Energy security and environmental pollution are two major concerns worldwide. H₂ from pyrolysis/gasification of biomass and waste plastics is a clean energy source. However, relatively low yield and composition of H₂ is produced using this technology, thus preventing its commercialisation. Catalyst is key to promote H₂ production. This paper aims to explore whether newly developed dual-support catalyst Ni-CaO-C can catalyse gasification of volatiles from pyrolysis of different plastics (e.g. high density polyethylene - HDPE, polypropylene – PP and polystyrene - PS) and biomass (e.g. pine sawdust) for H₂ production. Experiments with and without catalysts were performed to test the performance of catalyst Ni-CaO-C. Impact of changing operating conditions (i.e. feedstock ratio, reforming temperature and water injection flowrate) on H₂ production were also investigated.

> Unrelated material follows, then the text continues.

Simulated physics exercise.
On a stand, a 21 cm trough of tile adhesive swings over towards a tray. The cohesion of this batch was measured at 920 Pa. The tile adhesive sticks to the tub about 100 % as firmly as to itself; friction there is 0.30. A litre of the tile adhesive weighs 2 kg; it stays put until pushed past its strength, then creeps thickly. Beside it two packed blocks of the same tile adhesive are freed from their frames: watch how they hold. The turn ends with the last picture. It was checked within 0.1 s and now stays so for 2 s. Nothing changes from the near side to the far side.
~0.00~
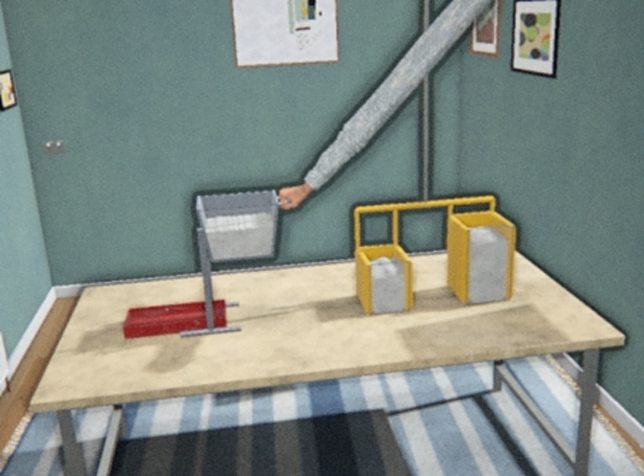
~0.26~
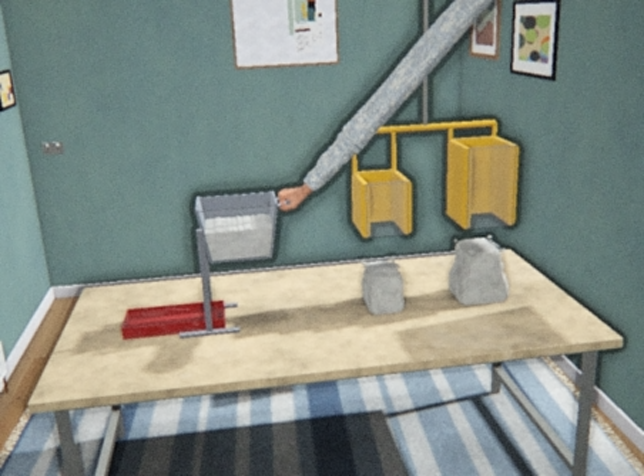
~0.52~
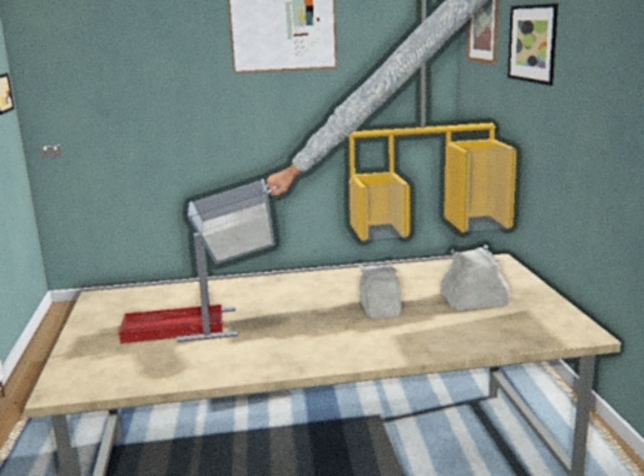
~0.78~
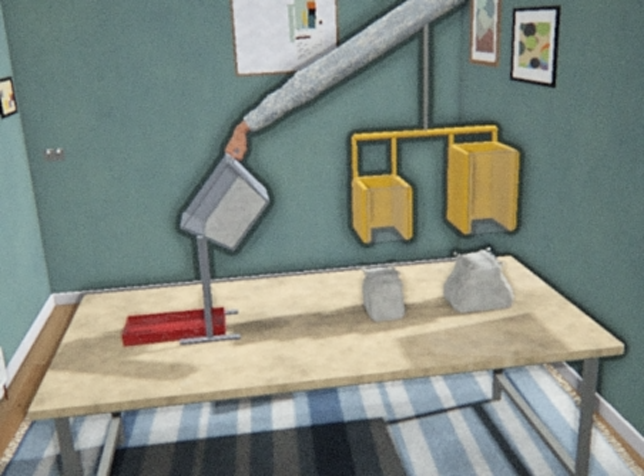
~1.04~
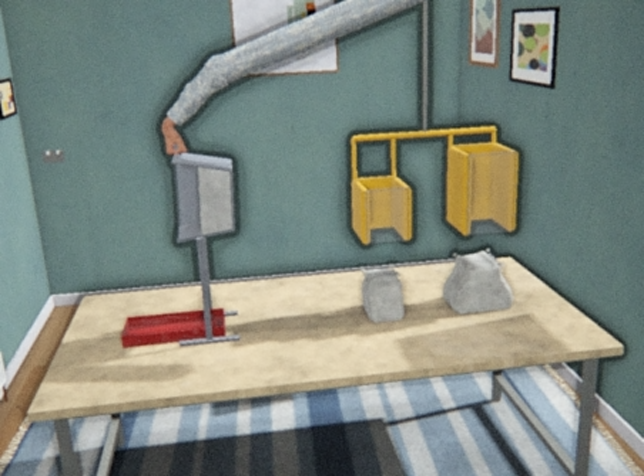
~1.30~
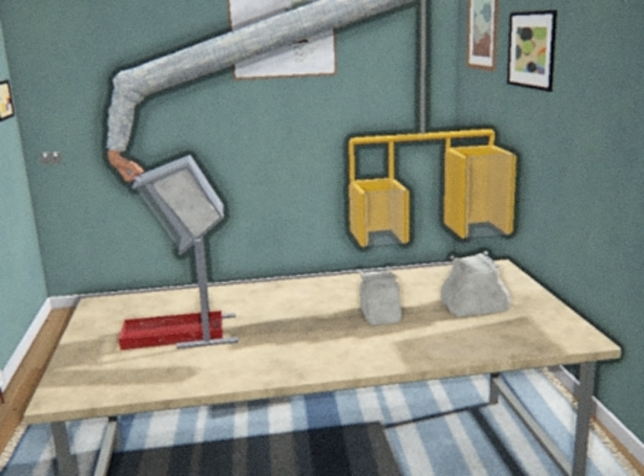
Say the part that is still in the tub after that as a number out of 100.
Expect roughly 6 %.
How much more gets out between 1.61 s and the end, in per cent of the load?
Some 14 per cent.
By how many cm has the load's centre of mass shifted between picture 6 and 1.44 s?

Results show that catalysts (Ni-Al₂O₃ or Ni-CaO-C) can effectively promote H₂ production. The H₂ production using catalyst Ni-CaO-C is much better than catalyst Ni-Al₂O₃. The catalytic effect of Ni-CaO-C rank in the sequence of HDPE > PP > PS. Plastic content in feedstock is suggested to be less than 40 wt% (for HDPE and PP) and 30 wt% (for PS) when mixing with biomass to reach high H₂ production. When the feedstock ratio is constant, high H₂ yield (i.e. 80.36 mmol/g) is achieved under relatively low reforming temperature at 700 °C and water injection flowrate at 5 mL/h for HDPE. However, under the same conditions, PP and PS only have H₂ yields at 59.35 mmol/g and 38.51 mmol/g. PS requires even higher temperature (800 °C) and water injection flowrate (10 mL/h) to ensure acceptable H₂ yields. The new findings presented in this paper can help large scale commercial application of pyrolysis/gasification technologies for biomass and waste plastics.